I question whether or not it would be detrimental to a child. There are numerous animals on our planet that do not coddle their young, or keep them closer than is necessary. Mother birds push their babies out of the nest in order to teach them to fly. How else would they if they didn’t fall to the ground a few times and experience the rush of something new, and perhaps something a little bit dangerous.

Parents who practice attachment would heartily disagree, stating that a child should stay as close to his mother as possible, until he sees it fit to distance himself. But what if the age he sees fit is 13? Would a 13-year-old schoolboy pining to cuddle in bed with his mother appear to be normal?

Skeptics, according to The Globe and Mail, state concerns that “attachment parenting can have negative effects, such as baby not learning that there must be boundaries or exhaustion in overly-available moms who must wear many hats in a day. They challenge whether a culture of total motherhood should be seen as the ideal, as it can lead to anxiety, guilt and depression.”

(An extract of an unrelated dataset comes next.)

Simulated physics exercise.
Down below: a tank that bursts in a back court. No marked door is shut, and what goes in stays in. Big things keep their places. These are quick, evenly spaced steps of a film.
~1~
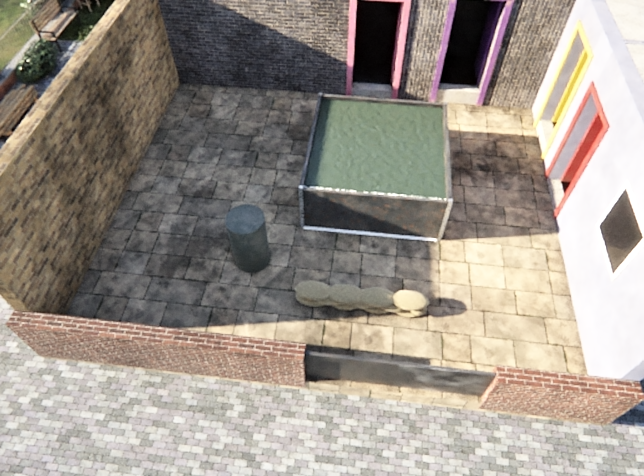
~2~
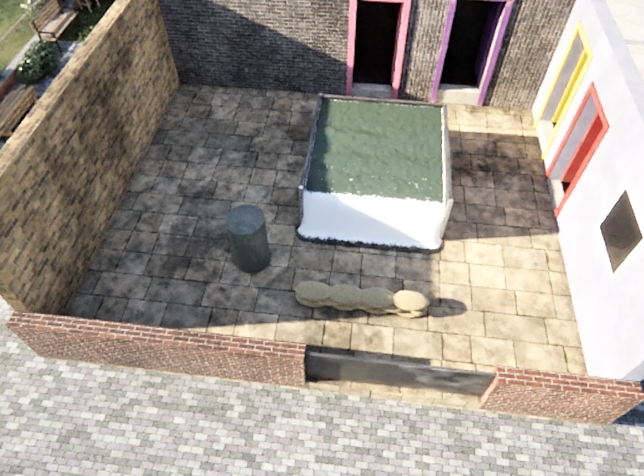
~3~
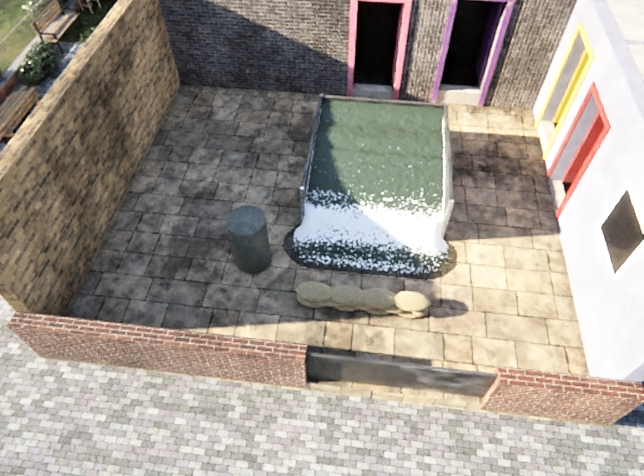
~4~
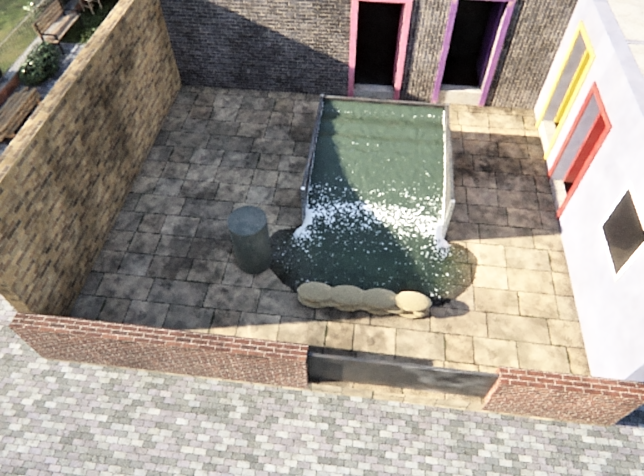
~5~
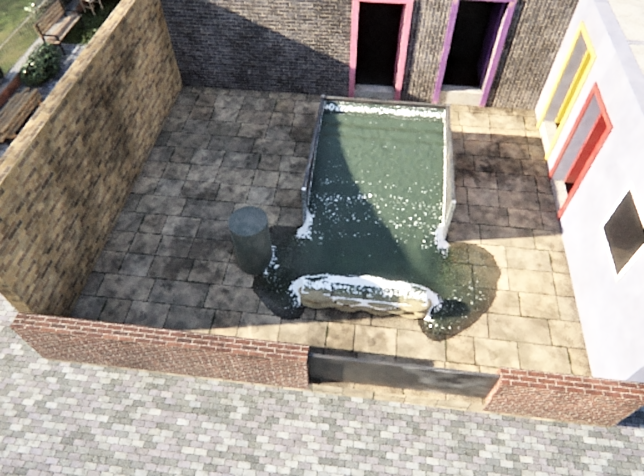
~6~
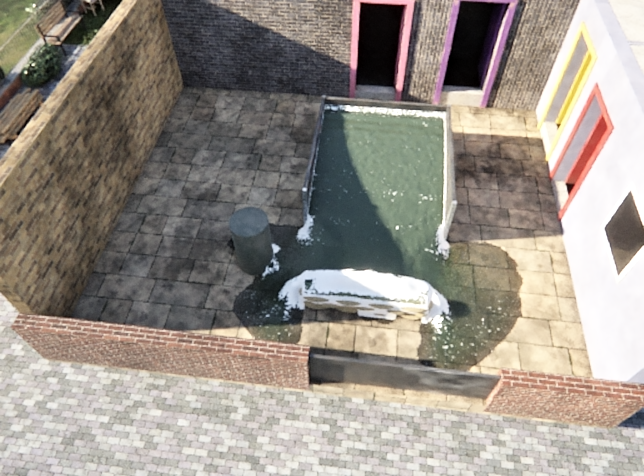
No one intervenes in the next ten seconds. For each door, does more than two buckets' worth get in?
Door by door: The red door, yes; the purple door, no; the yellow door, no; the pink door, no.
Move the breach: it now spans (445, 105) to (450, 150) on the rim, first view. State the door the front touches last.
The pink-painted one is last in line.
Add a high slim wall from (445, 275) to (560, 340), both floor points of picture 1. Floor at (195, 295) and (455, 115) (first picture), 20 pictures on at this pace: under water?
Result, in order: Swamped / bone-dry.
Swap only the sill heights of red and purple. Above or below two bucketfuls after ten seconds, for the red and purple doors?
Taking them in turn, the red door remains within limits and the purple door tops the threshold.
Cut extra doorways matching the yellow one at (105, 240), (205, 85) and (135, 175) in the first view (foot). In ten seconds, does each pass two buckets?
Door by door: Ends up below, ends up below, ends up below.
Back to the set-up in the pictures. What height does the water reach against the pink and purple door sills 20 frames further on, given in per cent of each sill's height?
Approx. 0 % then 0 %.
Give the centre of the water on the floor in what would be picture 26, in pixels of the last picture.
Somewhere near (363, 267).
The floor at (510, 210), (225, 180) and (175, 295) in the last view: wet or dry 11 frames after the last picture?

As demonstrated by last year’s Tiger Mom phenomenon, parents who take their domestic careers to the opposite extreme, any method of unorthodox parenting will be met with either disapproval, admiration or some combination of the two. Attachment parenting has proven to be no different.

I still find the idea of a seven-year-old latching onto his mom’s breast on the Skytrain a little disconcerting, but to each their own.